More recently, France appears to be spearheading change. A recent report by two specialist scholars, commissioned by President Emmanuel Macron, urged changing French heritage laws to support the permanent return of African art taken without consent. It talks in terms of “colonial restitution” as a remedy for an infringement of the human rights of people whose cultural artefacts were taken away. If the French government follows up by overhauling its cultural heritage laws, it will be a major step forward.

West African royal statues on display in Paris. EPA

International environmental law is also seeking to endorse the repatriation of indigenous cultural heritage. The UN Biodiversity Conference 2018, taking place in Egypt, has been considering adopting the draft Rutzolijirisaxik Voluntary Guidelines for the Repatriation of Traditional Knowledge Relevant for the Conservation and Sustainable Use of Biodiversity. These deal with the repatriation of the traditional knowledge of indigenous peoples and local communities held by museums, botanical gardens and other facilities.

All this progress makes me cautiously optimistic about the legal basis for future claims in this area. It is still a long road ahead, but with the right endorsement and cooperation from national governments and some goodwill from museums, the process of repatriation can gain further momentum.

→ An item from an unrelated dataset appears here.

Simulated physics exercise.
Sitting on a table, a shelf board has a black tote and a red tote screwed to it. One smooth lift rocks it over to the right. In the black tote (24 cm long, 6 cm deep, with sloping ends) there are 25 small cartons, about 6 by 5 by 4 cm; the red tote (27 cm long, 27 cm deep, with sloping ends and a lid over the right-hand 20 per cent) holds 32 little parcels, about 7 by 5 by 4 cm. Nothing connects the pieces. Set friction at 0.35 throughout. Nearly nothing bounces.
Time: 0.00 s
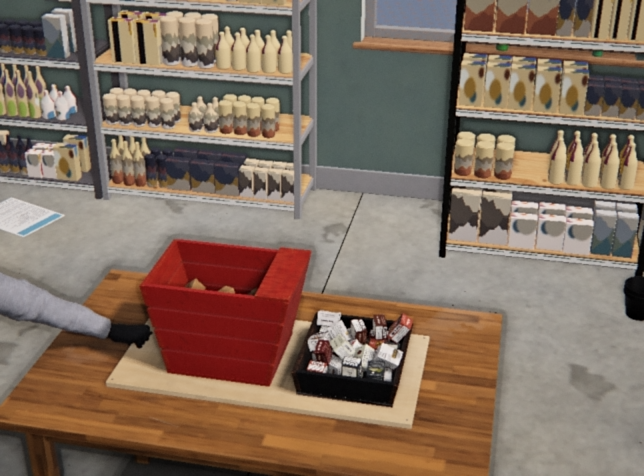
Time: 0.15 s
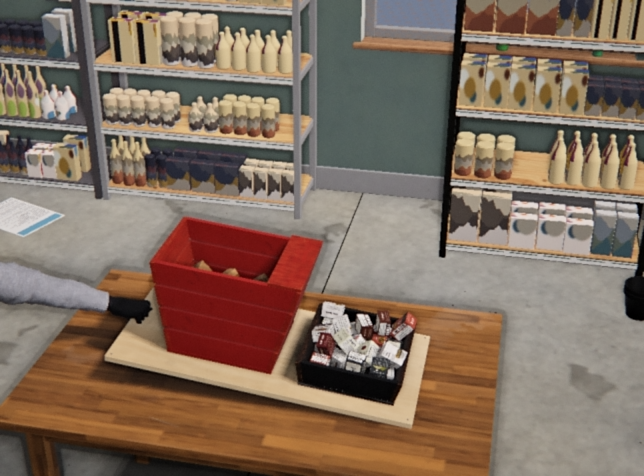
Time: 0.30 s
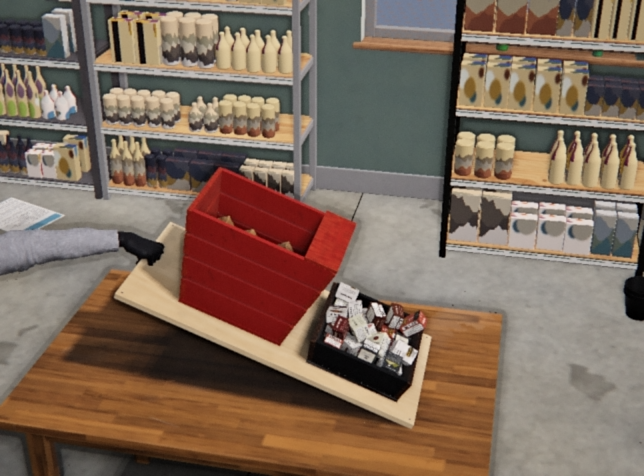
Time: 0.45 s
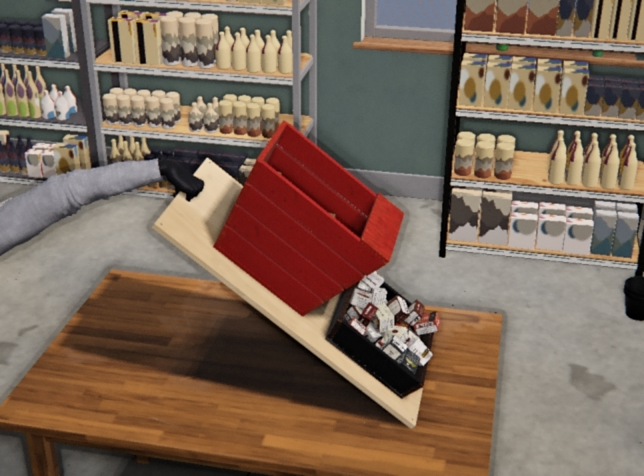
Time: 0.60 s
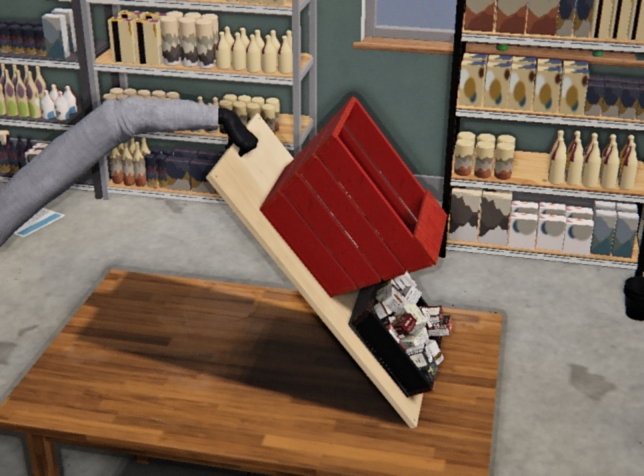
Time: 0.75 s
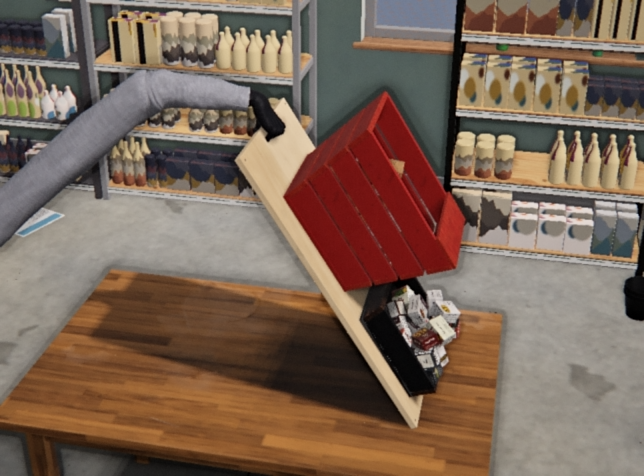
A gloved hand on a grey-sleeved arm reaches in from the left toward a wooden table in a storeroom, seen from slightly above, with stocked shelves behind. On the table lies a pale board carrying a large red tote at left and a smaller black tote of little cartons at right. The hand lifts the board's left end smoothly, tilting it steeply rightward with both totes, while the camera stays still.
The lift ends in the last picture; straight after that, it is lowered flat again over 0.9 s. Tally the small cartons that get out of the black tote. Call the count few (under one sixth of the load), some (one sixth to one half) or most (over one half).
The count is some.
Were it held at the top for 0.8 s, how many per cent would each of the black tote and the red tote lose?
In that case you'd see black tote shed 20 percent of its load and red tote shed 0 percent.
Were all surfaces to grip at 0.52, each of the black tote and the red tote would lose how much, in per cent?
In that case the black tote sheds 40 per cent, while the red tote sheds 0 per cent.
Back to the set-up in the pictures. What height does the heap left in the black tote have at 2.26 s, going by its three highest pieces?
Height: About 11 cm.
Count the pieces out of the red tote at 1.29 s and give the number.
Roughly 0 for the red tote.
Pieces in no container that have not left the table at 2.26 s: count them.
About 5.
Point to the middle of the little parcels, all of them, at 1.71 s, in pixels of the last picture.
Middle approx. (251, 333).
After 0.99 s, tilt 48°; black tote 22 in, 3 out and red tote 32 in, 0 out.
After 1.29 s, tilt 20°; black tote 18 in, 7 out and red tote 32 in, 0 out.
After 1.71 s, tilt 0°; black tote 18 in, 7 out and red tote 32 in, 0 out.
When it is over (at 2.26 s), black tote 18 in, 7 out and red tote 32 in, 0 out. Asked share, 7 of 25, 28 per cent.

This is a question of moral decency, and it is not just about cultural attachés: we can all become ambassadors lobbying for the restitution of looted cultural objects. As the historian David Olusoga aptly argues, in post-Brexit times, making friends to repatriate stolen objects is a matter of self-interest. The likes of the Rapa Nui are owed an apology. Returning Hoa Hakananai’a would be the first step in a long process of peacemaking and healing.